In synthesis, this paper is not going to discuss when KBE should be used, who should use it (further interesting readings in Ref.[18], [19], [20]), and how it should be used, but it will focus on what KBE is and what developing a KBE application is about, where KBE is coming from, and, to conclude, where KBE is and should be going.

To achieve these aims, the paper is structured as follows. To begin, a comprehensive definition of knowledge based engineering is provided in Section 2. In Sections 3–4 the origins of KBE are investigated. The similarities and main differences with its AI ancestors are then discussed in Section 5. Section 6 represents the main body of the paper and deals with the programming approach of KBE. Indeed, the use of a programming language is the main characteristic of state-of-the-art KBE systems.
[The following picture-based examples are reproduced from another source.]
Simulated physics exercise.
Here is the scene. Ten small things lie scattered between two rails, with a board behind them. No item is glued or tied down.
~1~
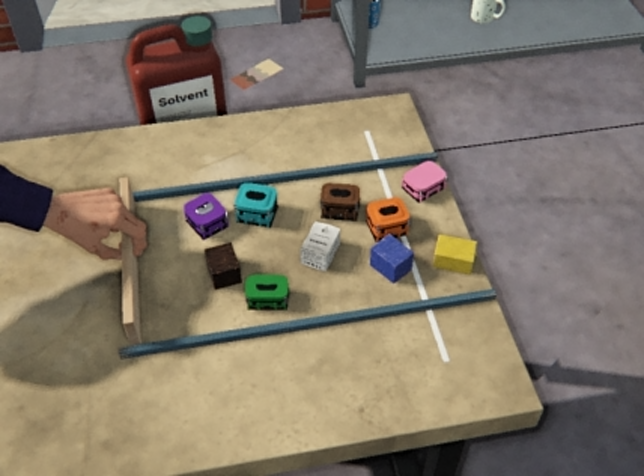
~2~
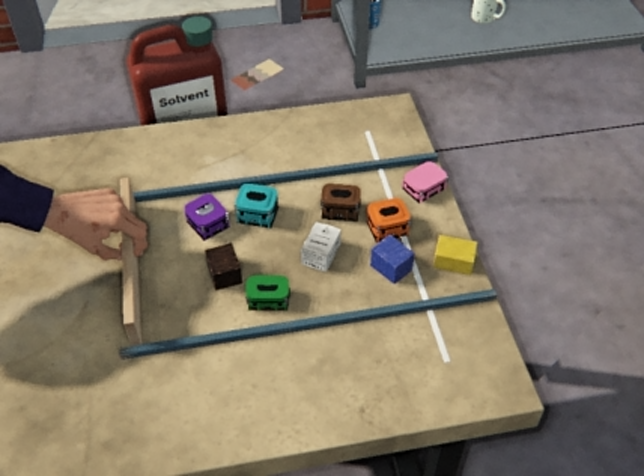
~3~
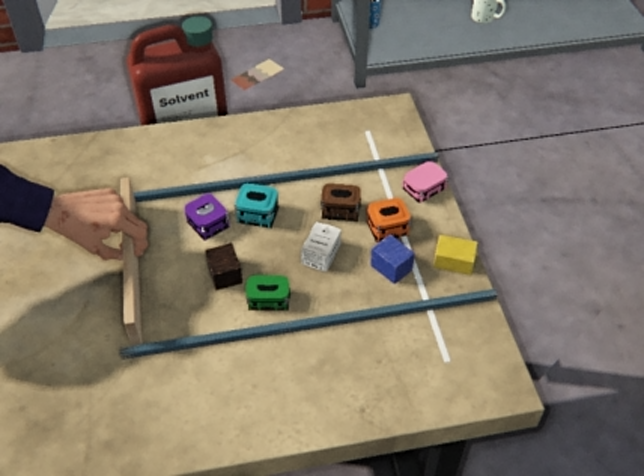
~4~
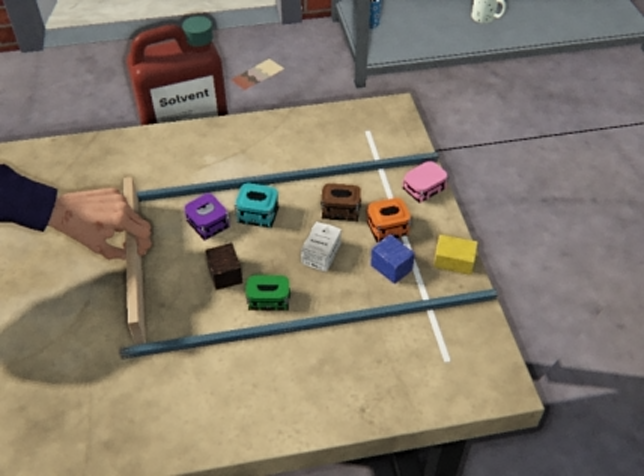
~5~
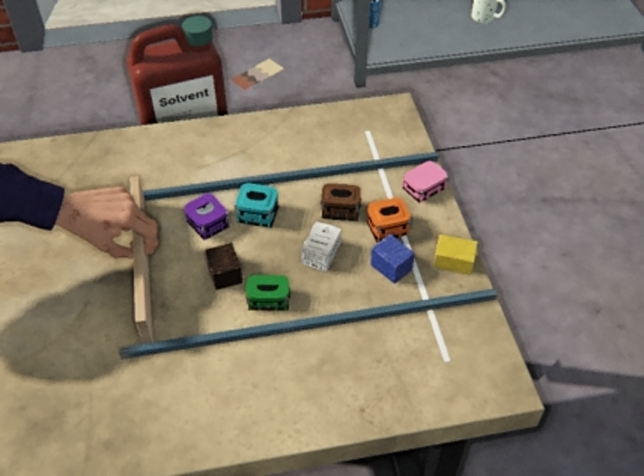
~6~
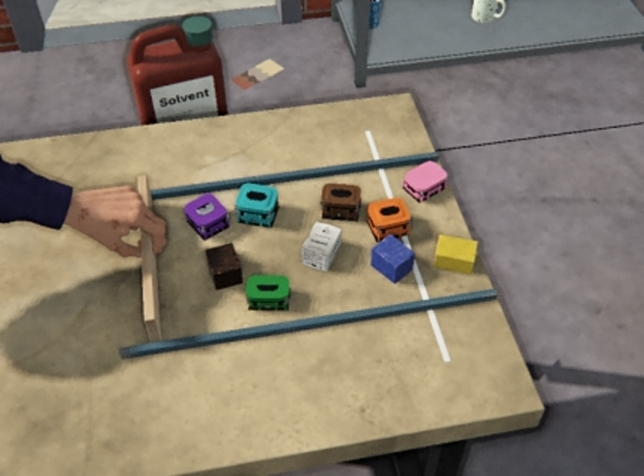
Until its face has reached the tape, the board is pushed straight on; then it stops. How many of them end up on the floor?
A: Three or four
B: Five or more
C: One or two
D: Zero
Answer: A.
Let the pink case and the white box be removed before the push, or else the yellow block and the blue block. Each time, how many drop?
That gives 2 in the first case, then 3 in the second.
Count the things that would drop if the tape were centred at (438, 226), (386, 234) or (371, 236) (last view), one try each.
7, 2, 1.
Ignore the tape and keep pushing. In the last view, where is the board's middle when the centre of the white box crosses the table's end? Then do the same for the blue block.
With the white box it sits around (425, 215), with the blue block around (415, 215).
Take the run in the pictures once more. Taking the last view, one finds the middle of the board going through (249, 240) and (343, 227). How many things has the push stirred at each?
So far 4, and 9 at the second.
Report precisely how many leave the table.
It comes to 4.
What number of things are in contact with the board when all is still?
All in all, 3.
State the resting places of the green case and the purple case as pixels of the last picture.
The green case ends at (437, 265) and the purple case at (408, 194).
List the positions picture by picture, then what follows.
Yellow block (455, 254); pink case (424, 182); orange case (388, 219); board (130, 257); tape (402, 231), in the first frame.
Pink case (425, 183); black block (224, 267), in the second frame.
Orange case (388, 220); purple case (207, 217), in the third frame.
Yellow block (456, 255); white box (322, 247), in the fourth frame.
Pink case (425, 182); blue block (392, 259), in the fifth frame.
Yellow block (456, 255); pink case (425, 182); orange case (389, 219); board (149, 255); tape (402, 231), in the sixth frame.
Soon after, none off yet; yellow block at rest near (456, 255); pink case at rest near (425, 182); orange case at rest near (389, 219).
Then, none off yet; yellow block at rest near (456, 255); pink case moved a little near (434, 180); orange case moving near (393, 218).
At rest, the number that fall off is three or four; fallen, brown case, orange case, pink case and yellow block.
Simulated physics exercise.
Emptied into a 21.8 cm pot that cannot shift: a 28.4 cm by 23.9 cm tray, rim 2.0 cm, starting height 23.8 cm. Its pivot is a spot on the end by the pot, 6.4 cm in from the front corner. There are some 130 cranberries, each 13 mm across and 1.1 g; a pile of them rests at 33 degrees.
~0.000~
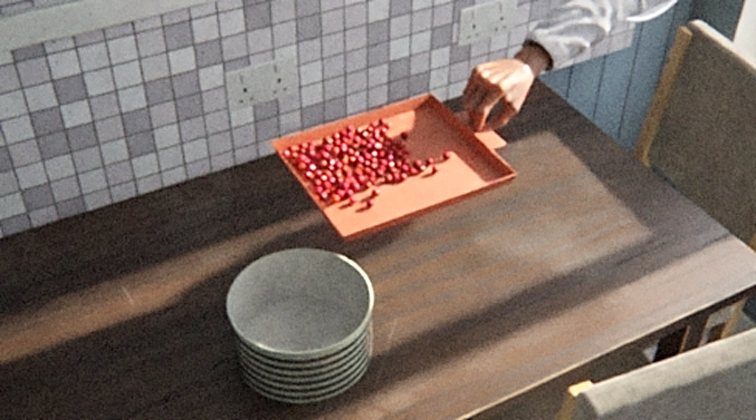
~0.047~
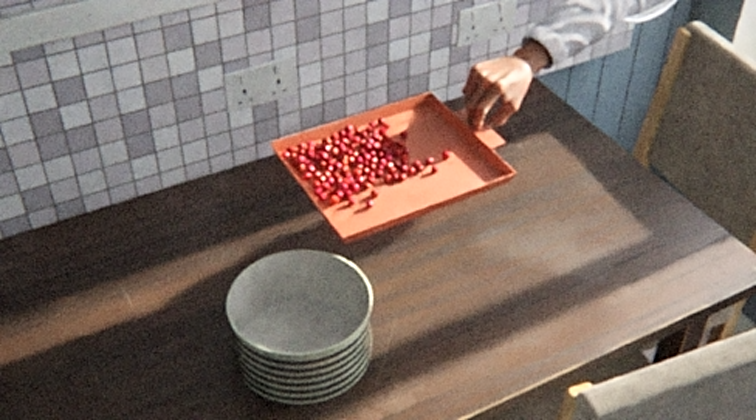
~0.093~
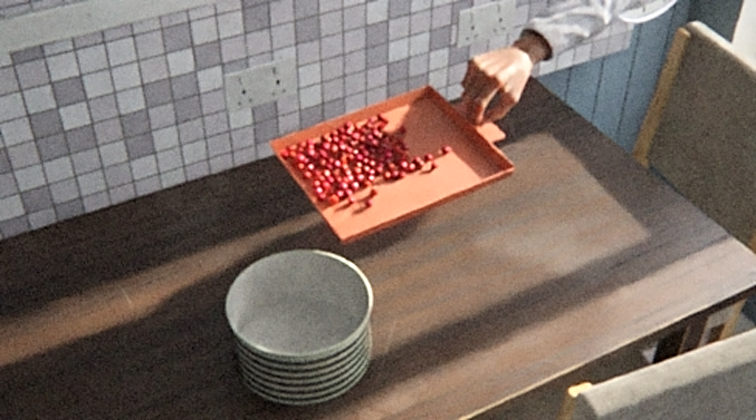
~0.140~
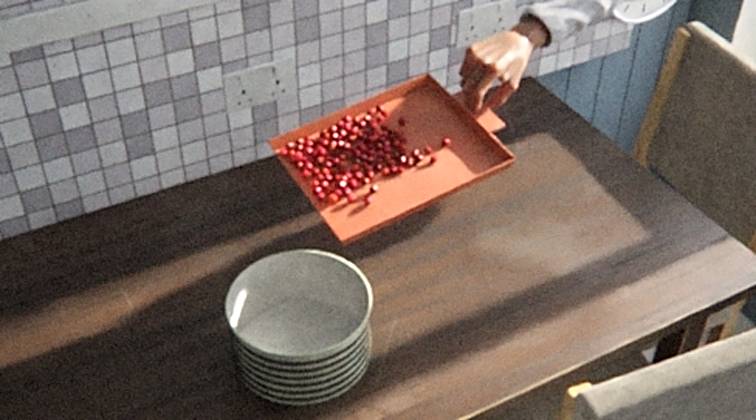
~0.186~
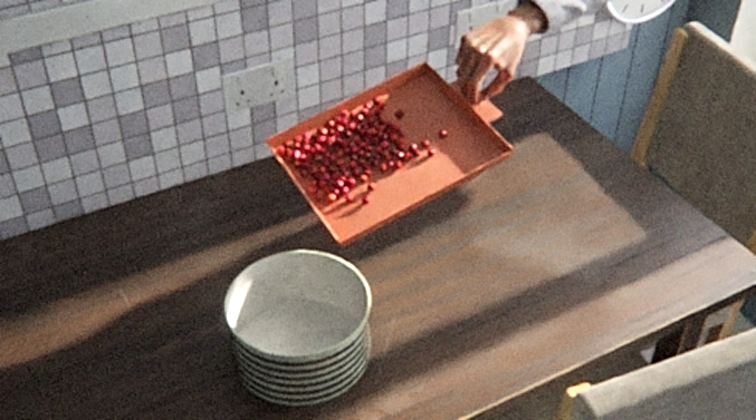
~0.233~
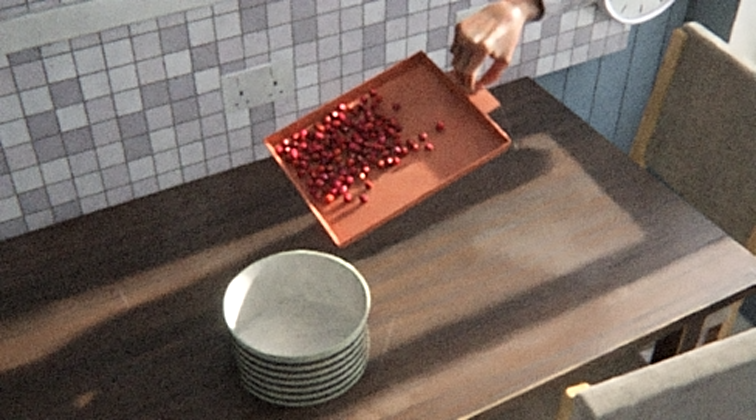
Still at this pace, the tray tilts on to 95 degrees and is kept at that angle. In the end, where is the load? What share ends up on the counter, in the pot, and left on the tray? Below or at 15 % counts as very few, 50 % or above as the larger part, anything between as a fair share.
Counter - very few, pot - the larger part, left on the tray - very few.
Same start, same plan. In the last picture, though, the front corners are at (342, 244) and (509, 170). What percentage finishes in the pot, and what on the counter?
In the pot: 60 per cent; on the counter: 40 per cent.
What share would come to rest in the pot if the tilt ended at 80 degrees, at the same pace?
Estimated share: About 90 %.
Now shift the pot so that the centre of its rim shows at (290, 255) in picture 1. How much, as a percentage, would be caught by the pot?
With the pot there, close to 45 per cent.
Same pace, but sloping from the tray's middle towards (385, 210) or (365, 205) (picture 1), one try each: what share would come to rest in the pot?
The share comes to roughly 80 in a hundred, then roughly 95 in a hundred.
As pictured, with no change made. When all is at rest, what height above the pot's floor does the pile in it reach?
It gets to about 2.5 cm.
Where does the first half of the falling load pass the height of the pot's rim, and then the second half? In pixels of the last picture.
Roughly (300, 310) to begin with, later roughly (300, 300).
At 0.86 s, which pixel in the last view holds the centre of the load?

The typical nature and main features of KBE languages are covered in detail. Sections 7–8 provide a categorization of the design rules that can be manipulated in a KBE system to perform generative design. Section 9 collects some reflections on the convenience of the programming language approach to support engineering design and the relative positioning of KBE and CAD in the engineering design process. Section 10 describes the evolution and the current trends in KBE technology, thereby covering the major advances in the field since the time of the first best practice guide mentioned above. Section 11 provides a number of conclusions, together with a list of recommendations and expectations for the future development of KBE.